Wreszcie po krótkiej przerwie na scenie zainstalowała się gwiazda wieczoru. RPWL od czasu zeszłorocznej wizyty w Polsce nie opublikował żadnej nowej płyty studyjnej. Bieżąca trasa jest poniekąd promocją koncertowego albumu „True Live Crime”. Na szczęście sympatyczni Niemcy nie zdecydowali się na powielanie setlisty z poprzedniego roku. Koncert zainaugurowano wprawdzie kompozycją „Victim Of Desire”, potem jednak utwory nowsze przemieszano z klasycznymi. Obok „A Cold Spring Day In 22” i „King Of The World” zabrzmiały więc nieco już zakurzone „Breathe In, Breathe Out” czy „3 Lights”. Kluczowym punktem występu okazał się monumentalny „The Fisherman” z pamiętnego krążka „Beyond Man And Time” – tutaj mocno rozbudowany o dodatkowe improwizacje klawiszowe i rozciągnięty do ponad 20 minut. W zestawie nie mogło oczywiście zabraknąć „Hole In The Sky” otwierającego debiutancki album „God Has Failed”. Do wspólnego klaskania poderwał wszystkich „Unchain The Earth”. Niecierpliwi fani wciąż domagali się przebojowego „Roses”. Usłyszeli go dopiero na bis, w którym uwzględniono także numer „The Shadow”.
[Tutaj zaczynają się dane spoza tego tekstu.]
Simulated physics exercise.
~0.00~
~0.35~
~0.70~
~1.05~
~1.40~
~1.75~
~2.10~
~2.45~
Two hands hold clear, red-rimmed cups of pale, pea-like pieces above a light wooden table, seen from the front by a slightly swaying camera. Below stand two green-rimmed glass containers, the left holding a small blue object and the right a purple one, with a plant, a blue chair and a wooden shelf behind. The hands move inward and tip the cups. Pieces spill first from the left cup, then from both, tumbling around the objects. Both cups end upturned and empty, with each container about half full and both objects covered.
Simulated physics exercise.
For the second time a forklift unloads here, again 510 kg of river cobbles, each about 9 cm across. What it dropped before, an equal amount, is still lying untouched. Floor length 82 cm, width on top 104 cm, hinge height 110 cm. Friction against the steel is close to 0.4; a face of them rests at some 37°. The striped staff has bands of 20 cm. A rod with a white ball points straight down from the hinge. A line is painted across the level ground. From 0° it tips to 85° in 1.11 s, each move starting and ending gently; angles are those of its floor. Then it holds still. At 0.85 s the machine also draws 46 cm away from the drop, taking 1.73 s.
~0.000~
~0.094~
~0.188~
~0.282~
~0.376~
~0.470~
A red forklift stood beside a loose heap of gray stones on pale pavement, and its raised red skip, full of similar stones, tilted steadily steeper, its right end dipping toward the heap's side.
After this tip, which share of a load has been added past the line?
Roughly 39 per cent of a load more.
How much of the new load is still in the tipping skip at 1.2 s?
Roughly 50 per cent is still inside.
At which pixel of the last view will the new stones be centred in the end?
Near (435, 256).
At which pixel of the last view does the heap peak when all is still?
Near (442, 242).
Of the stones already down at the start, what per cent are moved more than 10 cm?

Podobnie jak w marcu 2023 roku tak i tym razem grupa zaprezentowała się u nas w rozszerzonej konfiguracji personalnej. Trzon zespołu – Yogi Lang (śpiew i okazjonalna gra na klawiszach), Kalle Wallner (gitara) i Marc Turiaux (perkusja) – na deskach zabrzańskiej sceny wzmocnilii Markus Grutzner (bas), Butsch Keys (klawisze) oraz dwie wokalistki wspomagające – Caroline Von Brunken i Carmen Tannich. Taki układ oferuje ogromne możliwości aranżacyjne odnośnie utworów z całej dotychczasowej dyskografii RPWL. Stanowi też dodatkową atrakcję dla oka – zwłaszcza, że tym razem zrezygnowano z wizualizacji na ekranie. Gorące przyjęcie zgromadzonych pod sceną fanów wciąż zaskakuje skromnych muzyków. A przecież po tylu latach powinni już przywyknąć do faktu, że są u nas wręcz uwielbiani. Całkowicie zasłużenie. Tymczasem pozostaje nadzieja, że kolejny przyjazd RPWL do kraju nad Wisłą wiązać się będzie z premierą nowego albumu.